The problem was I was starting from the wrong place. I'd already seen the ticker somewhere, already half liked the story, and then went looking for reasons to confirm it.
What I do now is start with a quick 5 minute check before anything else. Do I actually understand how this company makes money. Can I explain it to someone without googling. Do I know their products, who runs it, rough idea of the track record. If I'm honest and I can't answer those basics I just skip it. Most stocks die right here. I looked at Peloton when it dropped 80%, seemed cheap, but I couldn't honestly explain why someone who already owns the bike keeps paying $44 a month forever. Moved on.
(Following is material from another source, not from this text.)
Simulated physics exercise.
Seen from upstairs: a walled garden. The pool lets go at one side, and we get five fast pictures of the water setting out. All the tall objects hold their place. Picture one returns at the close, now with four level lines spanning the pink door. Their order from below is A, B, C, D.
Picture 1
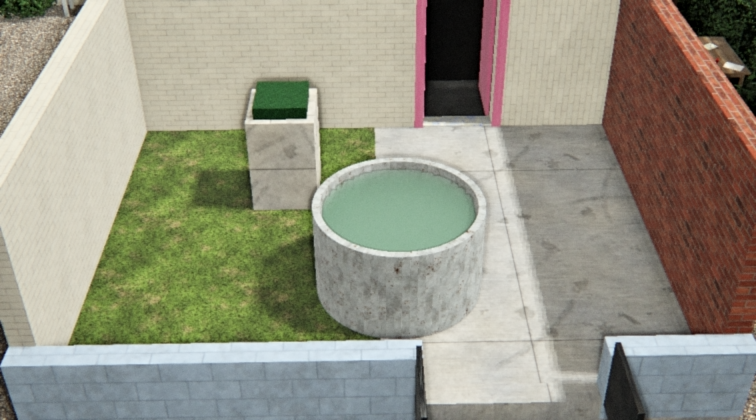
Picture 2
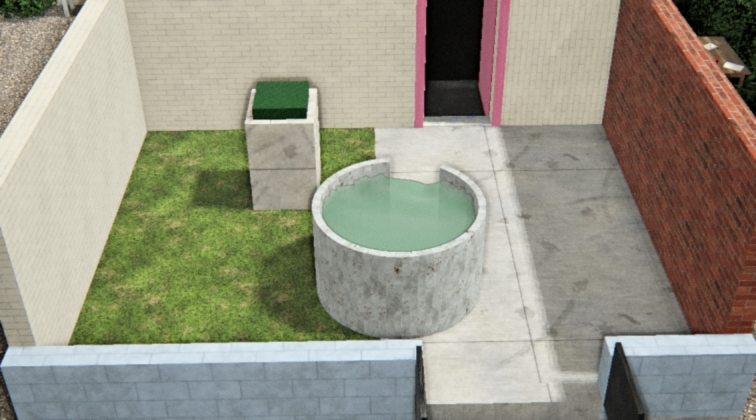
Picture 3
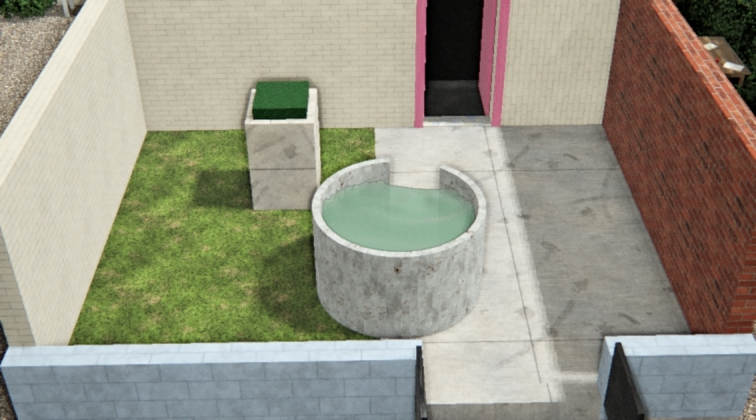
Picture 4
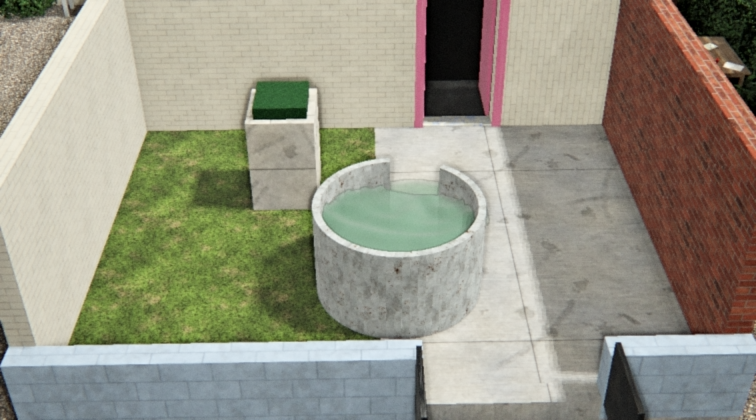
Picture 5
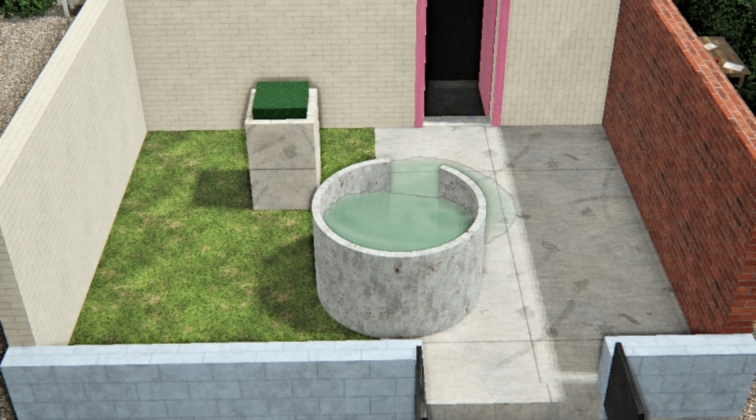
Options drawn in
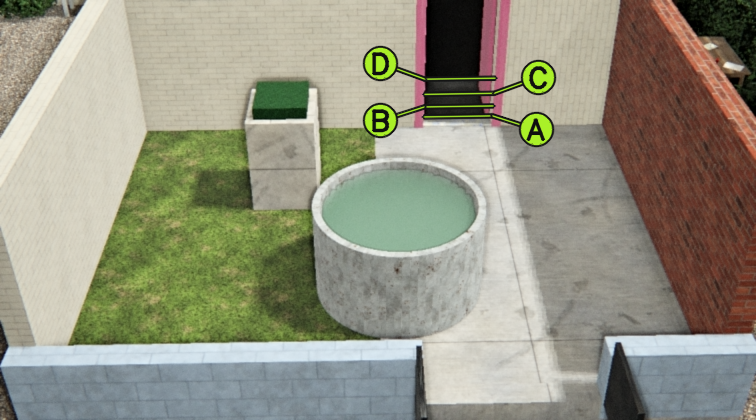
A walled garden with grass on the left and pale paving on the right is seen from above, from a camera that stays still. A round grey stone pool of green water sits near the middle, with a hedge-topped planter behind it to the left, a pink-framed doorway at the back and a red brick wall at right. A gap opens in the pool's far rim, the water level inside lowers, and a thin, clear green sheet spreads over the paving behind and to the right.
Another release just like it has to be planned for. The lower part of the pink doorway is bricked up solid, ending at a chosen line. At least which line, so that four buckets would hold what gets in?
Use line B.
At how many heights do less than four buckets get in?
Three.
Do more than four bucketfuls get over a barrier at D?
No, not at all.
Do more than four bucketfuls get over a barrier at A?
Yes, that goes wrong.
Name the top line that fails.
A.
On the marked copy, A at (458, 116); B at (458, 106); C at (459, 93); D at (460, 78); from the bottom up A, B, C, D.
For line A, about 9 bucketfuls get in.
For line B, a splash gets over, under a bucket.
For line C, nothing gets over.
For line D, nothing gets over.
The ones that pass that I go properly deep. Not just the standard metrics but the real stuff, how durable is the advantage actually, what does capital allocation look like over 5 years not just last quarter, what's a realistic range of what this business is worth under different scenarios.
The thing that genuinely changed how I research was reading Plural Investing's work where they talk to ex employees, customers, competitors before making a decision. That one conversation with a Foot Locker manager about Nike's shelf space tells you more than any analyst report.
Importantly, before I buy anything now, I also write down exactly what would make me sell. Not a price, a specific business condition. Forces me to think straight before I'm emotionally attached to being right.
Curious what everyone else does here. Do you have a proper structured process or is it more feel based depending on the stock? And do you use any tools to keep yourself honest or just spreadsheets and notes?